“Golf suffers from a lack of clarity in instruction,” said Andy Plummer, founder of the Stack & Tilt golf swing instruction system during a recent visit to Clay Health Club and Spa in Port Chester. Plummer, who has coached numerous PGA Pros including Mike Weir, Aaron Baddeley, and Steve Elkington, was in town to work with Stack & Tilt instructors along with Michael Manavian, in the facility’s Gears golf swing studio. He couldn’t heap enough praise on the technology.
“The Gears system is one of the most important tools in the game,” Plummer says. “I come to Clay to do research.”
Gears uses eight strategically-placed cameras shooting at 360 frames per second to record the player’s swing in real time. Sensors—28 or them on the player’s body and 14 on the golf club—allow the system to analyze an almost infinite number of data points.

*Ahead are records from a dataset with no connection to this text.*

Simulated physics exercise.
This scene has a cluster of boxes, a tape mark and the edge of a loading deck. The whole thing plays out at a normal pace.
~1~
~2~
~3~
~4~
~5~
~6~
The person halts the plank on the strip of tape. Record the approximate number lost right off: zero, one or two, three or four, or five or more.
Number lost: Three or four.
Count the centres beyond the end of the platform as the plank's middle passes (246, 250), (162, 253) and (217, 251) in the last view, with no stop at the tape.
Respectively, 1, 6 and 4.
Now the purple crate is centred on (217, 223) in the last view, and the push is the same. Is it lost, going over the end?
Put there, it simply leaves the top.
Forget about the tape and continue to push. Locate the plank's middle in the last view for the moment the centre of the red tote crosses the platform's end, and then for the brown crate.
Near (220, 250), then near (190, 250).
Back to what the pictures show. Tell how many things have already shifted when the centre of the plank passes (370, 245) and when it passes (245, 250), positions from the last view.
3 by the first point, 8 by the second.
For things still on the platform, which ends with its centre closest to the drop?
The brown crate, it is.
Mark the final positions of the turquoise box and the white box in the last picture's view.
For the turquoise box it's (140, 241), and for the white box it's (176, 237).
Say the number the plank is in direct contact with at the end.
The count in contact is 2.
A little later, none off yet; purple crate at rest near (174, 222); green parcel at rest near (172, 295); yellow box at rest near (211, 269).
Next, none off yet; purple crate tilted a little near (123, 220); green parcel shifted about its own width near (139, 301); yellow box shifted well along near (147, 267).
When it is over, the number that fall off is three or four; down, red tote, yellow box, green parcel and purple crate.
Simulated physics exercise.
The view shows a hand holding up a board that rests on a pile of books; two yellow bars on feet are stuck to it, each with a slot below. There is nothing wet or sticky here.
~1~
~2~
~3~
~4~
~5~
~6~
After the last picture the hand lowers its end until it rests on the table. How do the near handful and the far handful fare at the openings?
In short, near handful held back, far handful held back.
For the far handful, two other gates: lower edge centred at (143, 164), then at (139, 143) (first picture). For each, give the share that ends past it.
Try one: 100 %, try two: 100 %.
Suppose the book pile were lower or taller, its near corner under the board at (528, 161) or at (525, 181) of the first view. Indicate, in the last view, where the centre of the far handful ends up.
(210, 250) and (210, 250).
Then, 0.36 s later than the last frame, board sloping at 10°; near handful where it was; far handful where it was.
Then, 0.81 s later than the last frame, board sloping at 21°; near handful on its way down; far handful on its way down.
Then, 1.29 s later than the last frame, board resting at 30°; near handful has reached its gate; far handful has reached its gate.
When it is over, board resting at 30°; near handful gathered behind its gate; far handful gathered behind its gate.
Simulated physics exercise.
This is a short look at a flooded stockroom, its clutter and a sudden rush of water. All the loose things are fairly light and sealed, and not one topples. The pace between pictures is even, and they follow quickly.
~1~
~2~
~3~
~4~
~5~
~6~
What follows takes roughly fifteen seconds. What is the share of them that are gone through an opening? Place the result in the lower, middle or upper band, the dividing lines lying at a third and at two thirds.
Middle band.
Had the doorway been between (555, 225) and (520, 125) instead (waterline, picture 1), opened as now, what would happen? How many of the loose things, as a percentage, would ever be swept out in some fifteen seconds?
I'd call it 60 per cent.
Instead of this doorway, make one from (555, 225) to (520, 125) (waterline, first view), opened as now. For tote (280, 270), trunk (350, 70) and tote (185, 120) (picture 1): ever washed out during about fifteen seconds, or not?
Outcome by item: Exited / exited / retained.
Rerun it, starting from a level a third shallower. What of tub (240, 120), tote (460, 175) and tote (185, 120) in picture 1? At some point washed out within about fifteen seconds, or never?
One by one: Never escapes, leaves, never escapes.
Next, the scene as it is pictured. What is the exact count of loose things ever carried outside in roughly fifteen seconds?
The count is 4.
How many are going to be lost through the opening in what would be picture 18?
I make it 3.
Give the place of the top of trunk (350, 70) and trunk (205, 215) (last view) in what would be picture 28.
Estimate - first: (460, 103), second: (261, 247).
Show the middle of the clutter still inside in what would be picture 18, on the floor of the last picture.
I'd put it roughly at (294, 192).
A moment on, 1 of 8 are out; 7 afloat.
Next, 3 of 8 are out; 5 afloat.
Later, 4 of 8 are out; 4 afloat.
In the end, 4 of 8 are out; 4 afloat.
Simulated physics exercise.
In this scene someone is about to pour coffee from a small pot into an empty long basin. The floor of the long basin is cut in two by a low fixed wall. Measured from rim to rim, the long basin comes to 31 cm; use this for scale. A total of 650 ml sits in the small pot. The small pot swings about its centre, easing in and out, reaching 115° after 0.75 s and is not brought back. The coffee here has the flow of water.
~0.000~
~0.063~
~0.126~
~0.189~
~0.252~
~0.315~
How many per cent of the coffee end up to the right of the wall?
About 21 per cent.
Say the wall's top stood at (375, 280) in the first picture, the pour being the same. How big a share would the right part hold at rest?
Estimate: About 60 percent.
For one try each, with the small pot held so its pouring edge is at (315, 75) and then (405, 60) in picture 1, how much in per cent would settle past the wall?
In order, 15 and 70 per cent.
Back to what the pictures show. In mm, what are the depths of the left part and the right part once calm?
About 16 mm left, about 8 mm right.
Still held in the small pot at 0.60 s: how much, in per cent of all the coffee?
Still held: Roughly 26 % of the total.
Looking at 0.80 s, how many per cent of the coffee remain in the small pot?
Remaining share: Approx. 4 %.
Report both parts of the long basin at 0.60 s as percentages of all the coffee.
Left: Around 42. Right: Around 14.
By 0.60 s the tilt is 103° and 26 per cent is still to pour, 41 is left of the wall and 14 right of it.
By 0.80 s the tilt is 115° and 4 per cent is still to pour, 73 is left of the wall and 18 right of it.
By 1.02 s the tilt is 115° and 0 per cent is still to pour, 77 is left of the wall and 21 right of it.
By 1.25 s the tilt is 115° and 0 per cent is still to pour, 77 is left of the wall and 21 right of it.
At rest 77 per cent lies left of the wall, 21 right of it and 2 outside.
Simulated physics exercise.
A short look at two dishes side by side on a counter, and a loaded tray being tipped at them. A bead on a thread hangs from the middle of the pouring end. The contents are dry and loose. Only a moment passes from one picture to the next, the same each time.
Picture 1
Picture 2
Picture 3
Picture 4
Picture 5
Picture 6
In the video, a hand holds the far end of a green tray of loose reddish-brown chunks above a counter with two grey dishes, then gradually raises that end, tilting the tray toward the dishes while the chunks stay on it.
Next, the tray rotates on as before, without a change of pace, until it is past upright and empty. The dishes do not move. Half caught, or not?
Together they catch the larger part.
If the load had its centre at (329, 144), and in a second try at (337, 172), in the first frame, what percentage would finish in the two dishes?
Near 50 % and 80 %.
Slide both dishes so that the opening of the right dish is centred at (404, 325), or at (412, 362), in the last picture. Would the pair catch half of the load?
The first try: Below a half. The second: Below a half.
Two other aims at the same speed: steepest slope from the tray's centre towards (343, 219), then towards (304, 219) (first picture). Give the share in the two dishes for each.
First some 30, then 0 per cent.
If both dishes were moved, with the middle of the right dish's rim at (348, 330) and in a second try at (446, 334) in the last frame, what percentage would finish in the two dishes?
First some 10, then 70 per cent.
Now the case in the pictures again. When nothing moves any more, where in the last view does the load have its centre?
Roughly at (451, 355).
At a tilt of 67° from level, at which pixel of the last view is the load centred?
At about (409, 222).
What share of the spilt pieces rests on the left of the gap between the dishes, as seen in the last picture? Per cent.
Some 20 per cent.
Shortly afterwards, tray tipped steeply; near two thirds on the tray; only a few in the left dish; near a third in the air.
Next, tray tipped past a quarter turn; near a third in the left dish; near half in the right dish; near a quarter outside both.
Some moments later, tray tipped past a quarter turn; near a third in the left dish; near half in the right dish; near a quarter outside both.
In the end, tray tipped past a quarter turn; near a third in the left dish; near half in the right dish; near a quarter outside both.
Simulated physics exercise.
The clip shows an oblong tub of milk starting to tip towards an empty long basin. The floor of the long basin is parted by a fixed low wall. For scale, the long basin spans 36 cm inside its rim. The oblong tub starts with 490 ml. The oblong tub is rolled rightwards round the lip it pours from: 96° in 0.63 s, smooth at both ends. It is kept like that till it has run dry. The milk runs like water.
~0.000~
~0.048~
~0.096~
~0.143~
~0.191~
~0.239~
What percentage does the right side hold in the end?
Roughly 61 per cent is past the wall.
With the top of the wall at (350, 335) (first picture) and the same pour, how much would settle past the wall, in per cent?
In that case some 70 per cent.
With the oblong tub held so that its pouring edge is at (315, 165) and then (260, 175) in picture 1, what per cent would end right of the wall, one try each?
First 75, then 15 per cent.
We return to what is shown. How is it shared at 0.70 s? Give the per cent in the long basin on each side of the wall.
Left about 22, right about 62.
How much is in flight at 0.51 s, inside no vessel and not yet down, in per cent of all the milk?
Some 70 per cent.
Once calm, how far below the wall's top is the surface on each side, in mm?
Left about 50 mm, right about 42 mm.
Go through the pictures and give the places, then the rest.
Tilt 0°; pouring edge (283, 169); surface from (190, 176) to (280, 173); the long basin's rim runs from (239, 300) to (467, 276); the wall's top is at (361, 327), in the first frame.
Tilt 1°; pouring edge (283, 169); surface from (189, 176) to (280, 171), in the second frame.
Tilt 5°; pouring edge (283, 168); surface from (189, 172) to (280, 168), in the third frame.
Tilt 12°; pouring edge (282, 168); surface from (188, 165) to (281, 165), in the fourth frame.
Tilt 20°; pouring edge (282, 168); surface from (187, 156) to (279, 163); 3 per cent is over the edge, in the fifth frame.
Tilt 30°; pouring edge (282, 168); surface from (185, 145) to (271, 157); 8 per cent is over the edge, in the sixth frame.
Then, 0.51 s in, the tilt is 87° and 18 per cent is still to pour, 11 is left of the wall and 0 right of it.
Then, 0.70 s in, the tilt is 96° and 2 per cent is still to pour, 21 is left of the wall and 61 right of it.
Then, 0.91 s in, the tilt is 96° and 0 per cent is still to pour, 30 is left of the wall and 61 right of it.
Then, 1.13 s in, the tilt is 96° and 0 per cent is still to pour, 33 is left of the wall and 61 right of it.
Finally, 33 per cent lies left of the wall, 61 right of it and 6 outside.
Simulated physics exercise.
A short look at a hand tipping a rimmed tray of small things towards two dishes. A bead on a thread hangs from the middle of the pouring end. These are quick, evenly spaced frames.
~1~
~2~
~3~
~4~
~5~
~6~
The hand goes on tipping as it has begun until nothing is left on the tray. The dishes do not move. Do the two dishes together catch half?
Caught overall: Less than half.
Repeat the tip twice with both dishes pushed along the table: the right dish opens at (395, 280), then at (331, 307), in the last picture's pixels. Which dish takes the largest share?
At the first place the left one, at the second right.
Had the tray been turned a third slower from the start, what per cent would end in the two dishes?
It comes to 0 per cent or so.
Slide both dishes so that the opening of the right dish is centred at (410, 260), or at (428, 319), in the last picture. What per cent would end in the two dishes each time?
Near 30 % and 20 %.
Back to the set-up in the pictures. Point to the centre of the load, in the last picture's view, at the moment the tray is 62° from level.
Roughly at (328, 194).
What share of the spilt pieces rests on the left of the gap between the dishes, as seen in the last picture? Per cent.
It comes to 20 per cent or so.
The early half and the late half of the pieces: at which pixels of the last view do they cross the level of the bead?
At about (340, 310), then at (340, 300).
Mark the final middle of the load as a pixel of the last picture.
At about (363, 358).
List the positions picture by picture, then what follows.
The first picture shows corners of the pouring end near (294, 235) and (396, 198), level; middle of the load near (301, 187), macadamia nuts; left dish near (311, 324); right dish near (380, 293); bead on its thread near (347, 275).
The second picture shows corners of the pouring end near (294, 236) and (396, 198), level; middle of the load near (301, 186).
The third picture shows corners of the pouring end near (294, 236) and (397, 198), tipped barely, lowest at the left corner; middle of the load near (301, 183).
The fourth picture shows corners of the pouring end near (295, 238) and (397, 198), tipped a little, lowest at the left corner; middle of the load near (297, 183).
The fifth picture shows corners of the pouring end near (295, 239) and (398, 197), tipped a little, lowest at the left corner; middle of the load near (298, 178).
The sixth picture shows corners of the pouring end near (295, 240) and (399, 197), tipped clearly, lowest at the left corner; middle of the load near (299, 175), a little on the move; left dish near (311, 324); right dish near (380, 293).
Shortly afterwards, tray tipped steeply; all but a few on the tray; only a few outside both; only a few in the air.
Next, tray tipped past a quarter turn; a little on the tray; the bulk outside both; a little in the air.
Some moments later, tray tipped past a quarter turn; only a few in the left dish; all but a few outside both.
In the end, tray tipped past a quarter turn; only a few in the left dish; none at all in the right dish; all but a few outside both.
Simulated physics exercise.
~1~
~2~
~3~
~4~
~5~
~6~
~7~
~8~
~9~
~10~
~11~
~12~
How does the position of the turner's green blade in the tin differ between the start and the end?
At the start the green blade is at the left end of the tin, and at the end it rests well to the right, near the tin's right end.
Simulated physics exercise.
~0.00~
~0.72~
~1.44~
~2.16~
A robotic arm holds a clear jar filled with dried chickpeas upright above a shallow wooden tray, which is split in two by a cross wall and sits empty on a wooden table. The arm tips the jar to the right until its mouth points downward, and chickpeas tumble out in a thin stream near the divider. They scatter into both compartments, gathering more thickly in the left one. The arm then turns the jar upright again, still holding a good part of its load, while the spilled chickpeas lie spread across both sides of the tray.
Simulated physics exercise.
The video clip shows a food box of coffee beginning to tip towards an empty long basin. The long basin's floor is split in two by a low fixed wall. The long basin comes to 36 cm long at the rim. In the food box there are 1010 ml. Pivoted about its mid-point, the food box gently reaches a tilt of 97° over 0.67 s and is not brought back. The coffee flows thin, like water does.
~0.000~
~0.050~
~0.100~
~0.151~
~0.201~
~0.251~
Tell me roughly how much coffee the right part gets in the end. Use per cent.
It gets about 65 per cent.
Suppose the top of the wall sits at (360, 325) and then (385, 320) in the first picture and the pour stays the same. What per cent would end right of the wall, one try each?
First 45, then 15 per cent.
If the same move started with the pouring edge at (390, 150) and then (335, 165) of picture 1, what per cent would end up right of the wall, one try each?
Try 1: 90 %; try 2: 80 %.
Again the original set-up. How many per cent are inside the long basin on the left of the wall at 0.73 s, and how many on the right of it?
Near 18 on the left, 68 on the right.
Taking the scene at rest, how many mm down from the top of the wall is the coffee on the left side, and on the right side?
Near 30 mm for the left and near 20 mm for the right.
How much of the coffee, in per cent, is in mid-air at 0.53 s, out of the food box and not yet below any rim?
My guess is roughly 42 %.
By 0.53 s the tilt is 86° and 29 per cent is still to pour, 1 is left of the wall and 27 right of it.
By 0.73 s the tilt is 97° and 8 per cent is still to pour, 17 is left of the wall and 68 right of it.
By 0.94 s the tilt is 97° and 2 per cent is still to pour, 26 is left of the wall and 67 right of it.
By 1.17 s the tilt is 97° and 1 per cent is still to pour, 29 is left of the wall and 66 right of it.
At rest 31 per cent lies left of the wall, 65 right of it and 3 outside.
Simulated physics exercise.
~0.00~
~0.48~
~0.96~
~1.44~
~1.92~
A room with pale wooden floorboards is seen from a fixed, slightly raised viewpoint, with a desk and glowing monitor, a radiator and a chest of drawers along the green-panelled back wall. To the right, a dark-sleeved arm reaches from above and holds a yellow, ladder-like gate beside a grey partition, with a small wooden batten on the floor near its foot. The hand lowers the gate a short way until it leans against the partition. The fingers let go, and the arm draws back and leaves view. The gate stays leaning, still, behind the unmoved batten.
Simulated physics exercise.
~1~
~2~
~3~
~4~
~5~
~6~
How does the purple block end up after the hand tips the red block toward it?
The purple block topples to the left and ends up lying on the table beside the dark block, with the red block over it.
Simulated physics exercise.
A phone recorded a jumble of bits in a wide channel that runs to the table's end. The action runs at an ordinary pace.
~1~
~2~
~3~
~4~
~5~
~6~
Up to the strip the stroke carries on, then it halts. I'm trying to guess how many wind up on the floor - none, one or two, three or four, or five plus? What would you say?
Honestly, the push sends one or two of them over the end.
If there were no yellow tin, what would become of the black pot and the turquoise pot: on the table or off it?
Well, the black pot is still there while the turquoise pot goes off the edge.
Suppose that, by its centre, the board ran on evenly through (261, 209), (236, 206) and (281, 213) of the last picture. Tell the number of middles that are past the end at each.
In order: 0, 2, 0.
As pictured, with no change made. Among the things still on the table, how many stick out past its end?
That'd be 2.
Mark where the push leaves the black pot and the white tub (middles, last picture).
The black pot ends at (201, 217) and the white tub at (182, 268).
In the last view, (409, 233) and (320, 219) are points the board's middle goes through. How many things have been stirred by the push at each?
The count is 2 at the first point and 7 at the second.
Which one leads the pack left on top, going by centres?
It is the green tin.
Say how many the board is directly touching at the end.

“The suit takes five minutes to put on, but it will change your golfing life,” according to Plummer. As the player swings, the computer records the complete motion from multiple angles while projecting it onto an avatar displayed on the screen. The single greatest benefit, Plummer says, is its ability to superimpose one swing over another so the player can see changes as they are made.
The demonstration at Clay included a couple of swings recorded by Met PGA Junior Champion James McHugh of Rye. Without warmup, the young man hit a seven iron 186 perfectly straight yards. When someone in the audience observed that he didn’t exactly need much instruction, Manavian pulled up a sequence of swings by a rank beginner that came to the studio earlier in the season. He showed how the player’s swing improved immediately with the help of the Gear system feedback.
“Mike Manavian uses technology to make golf easier to understand,” Plummer says. “The value of instant feedback is how quickly it enables you to learn.”